Cool Guys
My first post, please be nice to me. I am not a pilot or an aeronautical engineer but I am an electrical engineer who deals in automation that can kill people if it goes wrong, such as transporting 150ton crucibles of molten steel around steel mills. I prefer to read the intelligent and enlightening discussions here than listen to some of our other sources of "entertainment".

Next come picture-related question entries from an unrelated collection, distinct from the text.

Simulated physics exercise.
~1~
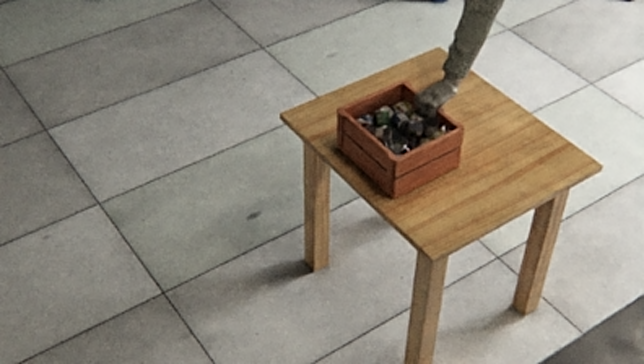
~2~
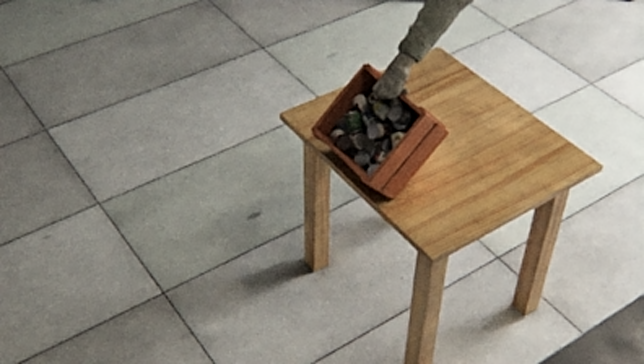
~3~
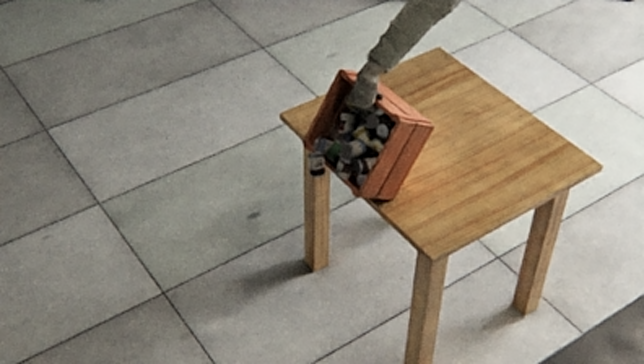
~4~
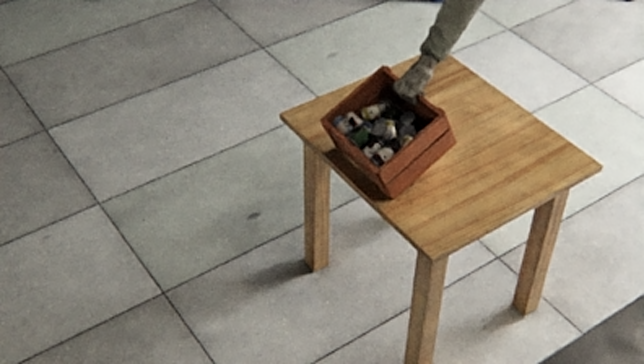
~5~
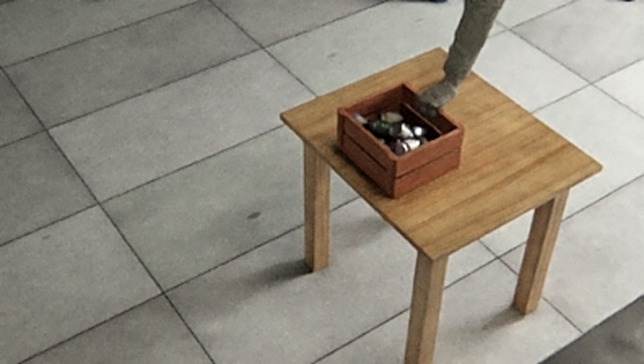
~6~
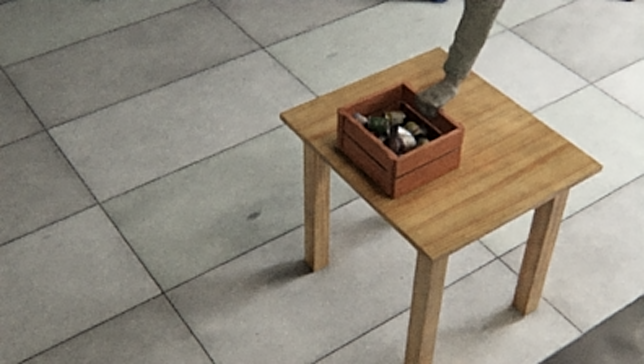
An orange-red slatted crate, loosely filled with small dark and pale tins, sits near the left side of a square wooden table on a grey tiled floor, seen from above at a fixed angle. A grey arm reaching in from the top grips its right side and levers it up, so that it tips steeply to the left. The tins slide toward the low edge, and one slips out over it at the left. The arm then lowers the crate until it rests flat again. It ends upright in its original place, still holding nearly all its tins, with the hand at its rim.
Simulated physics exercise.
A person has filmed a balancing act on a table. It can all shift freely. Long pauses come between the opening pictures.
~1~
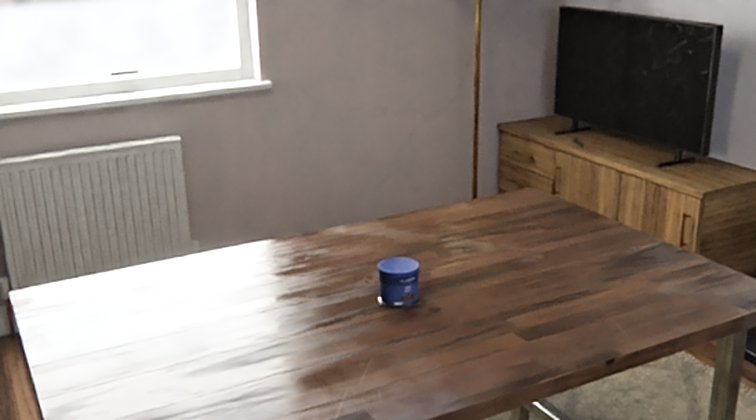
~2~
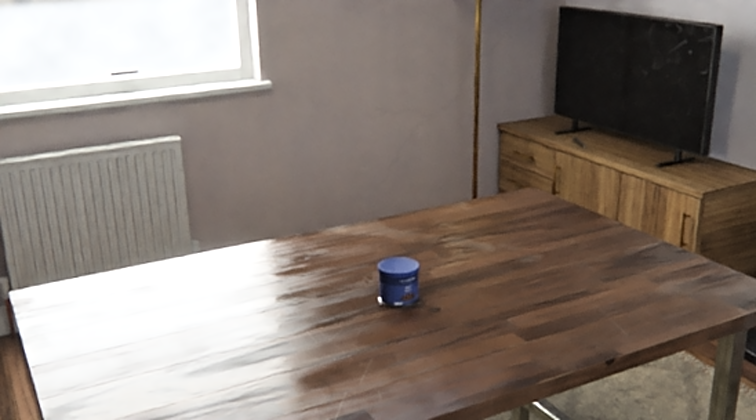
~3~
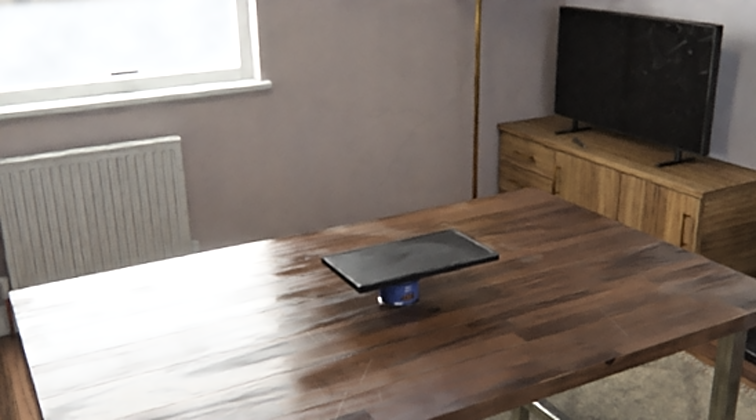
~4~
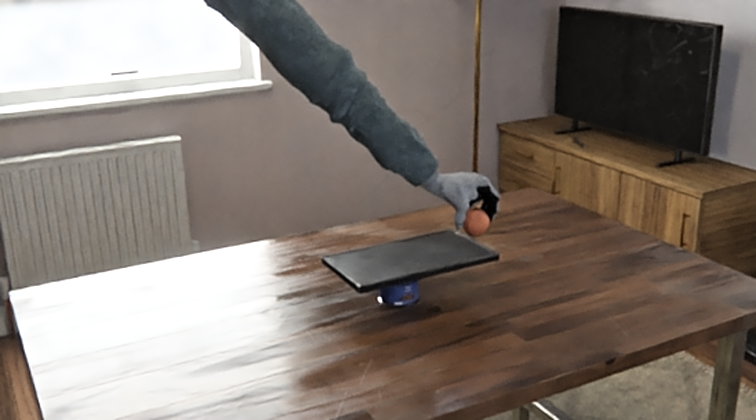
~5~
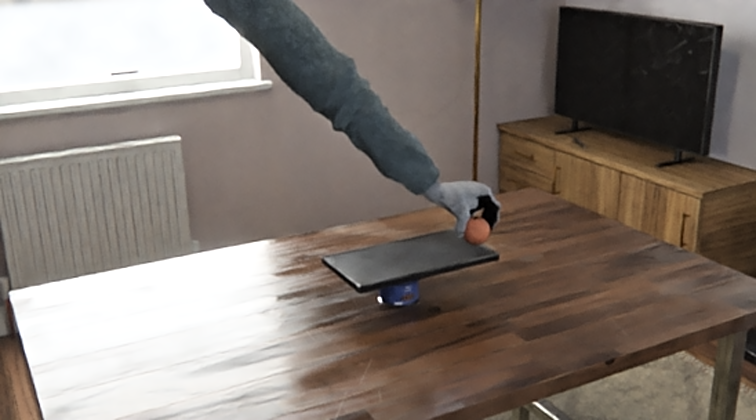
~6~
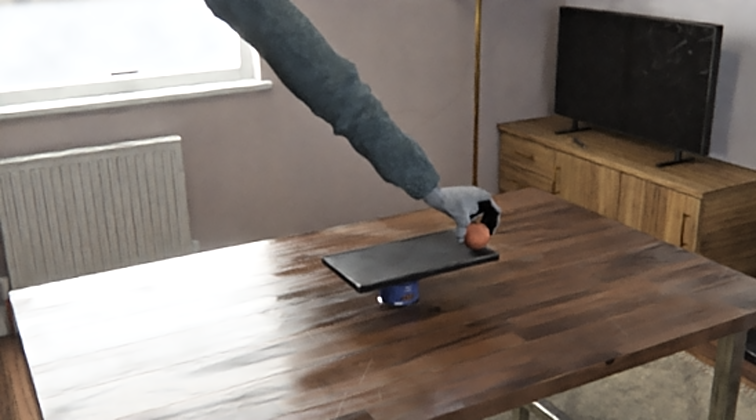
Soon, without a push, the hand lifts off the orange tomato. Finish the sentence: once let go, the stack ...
Once let go, the stack falls apart.
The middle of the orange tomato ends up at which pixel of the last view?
Around (502, 270).
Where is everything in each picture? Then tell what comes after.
In the first picture, the last thing is not in view yet; blue tin (399, 282).
In the second picture, the last thing is not in view yet; blue tin (399, 282).
In the third picture, the last thing is not in view yet.
The fourth picture shows coming down.
The fifth picture shows coming down; orange tomato (476, 230).
The sixth picture shows set down, still held.
Then, 0.30 s past the last view, orange tomato now fallen; black lid rocked 30° from its first pose.
Then, 0.50 s past the last view, black lid rocked 29° from its first pose.
Finally, fallen, orange tomato; left askew, black lid; blue tin still in place. Final places as the last picture's camera would see them, orange tomato near (502, 271). The stack loses its balance.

There is lots of talk about the man-machine interface. What is the man machine interface? The machine is ideal for multiple repetitive monotonous, tasks. The human works best with minimal tasks at once, 2 or 3 tasks at once is ideal, 4-5 max. A machine can only perform tasks that it has been programmed to do. A human trained in the basic and fundamental technologies of his job can make decisions based on this training without ever having encountered or trained on the scenario in the past. So if the machine encounters a scenario that it is not programmed to deal with, it should naturally pass it over to the human. However the designer and programmers are responsible for passing it over in a format that can be easily handled by the average person. Ie a maximum of 5 tasks. Monitoring the planes speed, AOA, Multiple ECAM messages, A WOOP WOOP STALL, an auto pilot kicking out, a change in handling characteristics, changing trim settings etc. It seems excessive to me.
Of course it would be excessive, so it is not suppose to happen that way. The idea is to prioritize warnings.
A stall is quite high in priority and so is "whoop whoop terrain" hopefully they shouldn't occur at the same time. The other stuff is calling for visual scans to figure out why you were allerted to begin with. If you don't take the propper action something is going to deterioate and alert you furthur.
I suspect that your system designs perform the same way don't they?